Brute Force attack with woraauthbf

This tool is fast, over one million hashes per second (faster than orabf on the same machine) and faster in terms of elapsed time also and of course it found the case sensitive password.

There has been 4 Comments posted on this article


October 9th, 2007 at 11:22 am

Pete Finnigan says:

While its brute force speed is impressive, saying that it is the fastest oracle password cracker is misleading. Password cracking is not just about pwd/s, it is also about how you choose these passwords.

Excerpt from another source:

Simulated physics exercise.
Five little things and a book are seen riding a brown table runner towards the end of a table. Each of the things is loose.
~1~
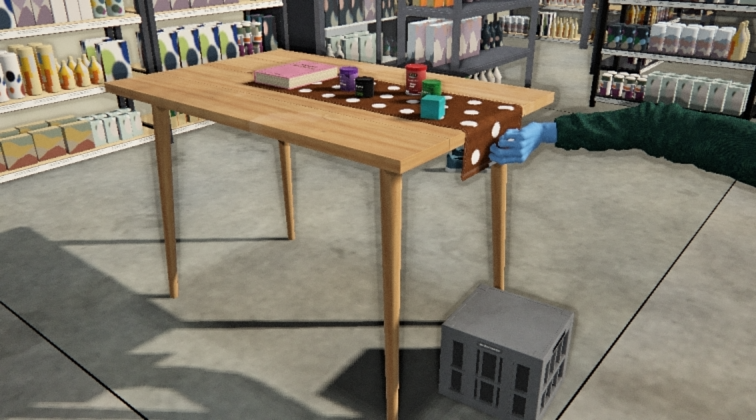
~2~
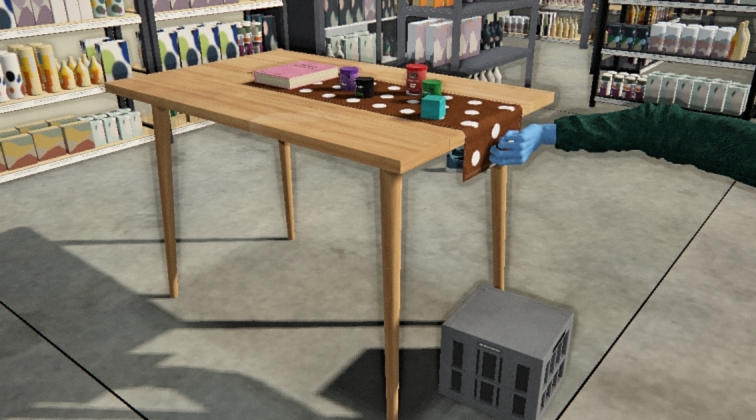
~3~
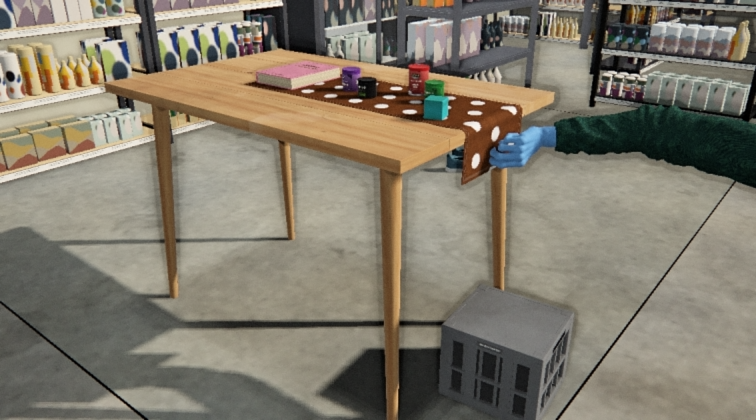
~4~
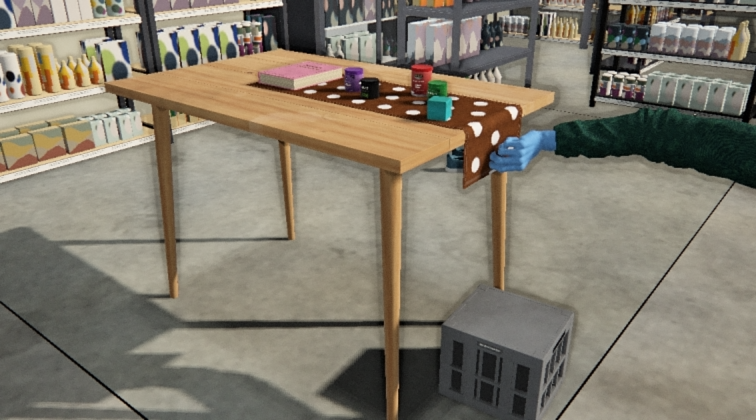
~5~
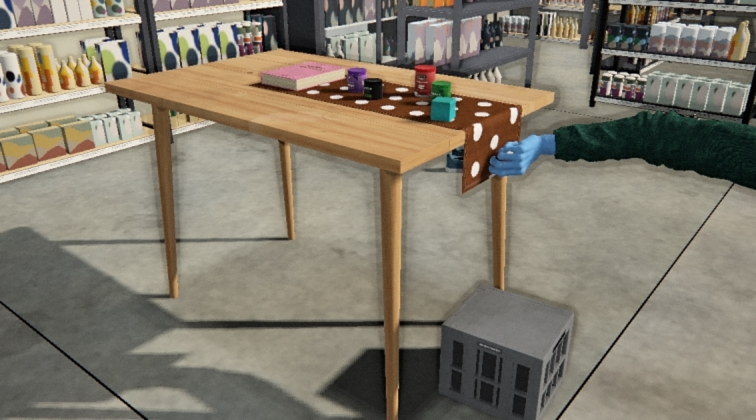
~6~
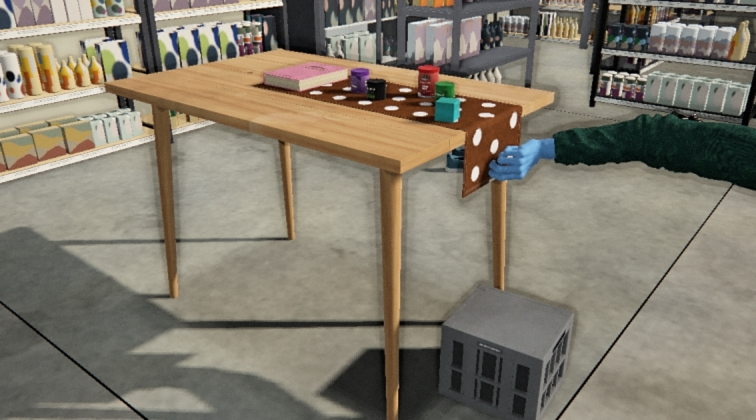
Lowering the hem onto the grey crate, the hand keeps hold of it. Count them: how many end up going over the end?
Off the edge: Four.
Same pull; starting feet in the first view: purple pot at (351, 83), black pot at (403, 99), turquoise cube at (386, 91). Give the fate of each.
Purple pot: Still up. Black pot: Off. Turquoise cube: Off.
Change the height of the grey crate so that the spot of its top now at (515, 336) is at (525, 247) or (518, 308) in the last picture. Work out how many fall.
Totals 1, 3.
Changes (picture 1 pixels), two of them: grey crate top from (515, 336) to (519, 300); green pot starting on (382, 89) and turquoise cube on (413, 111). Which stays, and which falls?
So the green pot stays there, and the turquoise cube leaves.
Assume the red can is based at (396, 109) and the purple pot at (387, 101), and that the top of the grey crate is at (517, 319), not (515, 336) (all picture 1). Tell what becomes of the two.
As for the red can, it leaves the top; as for the purple pot, it leaves the top.
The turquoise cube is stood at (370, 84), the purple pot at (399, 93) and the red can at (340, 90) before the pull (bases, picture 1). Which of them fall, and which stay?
Each in turn: The turquoise cube stays aloft, the purple pot goes down, the red can stays aloft.
Soon after, hem near (488, 261); turquoise cube and green pot gone.
After that, hem on the crate; turquoise cube, green pot, red can and black pot gone.
In the end, hem on the crate; turquoise cube, green pot, red can and black pot gone. It carries off four.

Based on my observations on real passwords, John the Ripper (incremental mode) has the same discovery rate than a "stupid" brute forcer when the brute forcer runs 35 times faster, even when it orders letters by order of appearance instead of alphabetic order. (Based on a large pwdump output, about 7000 *french* accounts. This is not so scientific, and might only apply to french passwords ...)

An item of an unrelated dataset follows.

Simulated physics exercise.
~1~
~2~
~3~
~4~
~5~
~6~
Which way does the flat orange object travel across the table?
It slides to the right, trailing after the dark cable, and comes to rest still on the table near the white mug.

And of course Markov filtering is lots better smile



October 10th, 2007 at 09:16 am

Pete Finnigan says:

Thanks for your comment. I said its the fastest "Oracle" password cracker not "THE" fastest cracker around. The fact you reference pwdump suggests that you are talking about Windows password crackers. I am talking here about Oracle database password crackers.

You are of course also right that the choice of password guesses and order is very important as are character order choice algorithms as well as techniques such as distributed cracking.

cheers

Pete



October 10th, 2007 at 09:50 am

Pete Finnigan says:

Good point, this result is not directly applicable to oracle passwords, because they are not chosen by "standard" users, but by DBAs.

On the other hand, my experience showed that most oracle passwords are identical to the login!

I'm a nitpicker, and it should be noted that with "strong" passwords the most important parameter is pwd/s, and this tool is the most suited for that task.



October 10th, 2007 at 10:21 am

Pete Finnigan says:

big grin , yes my experience is the same, a lot of databases tend to have passwords set to the default values or to the username!!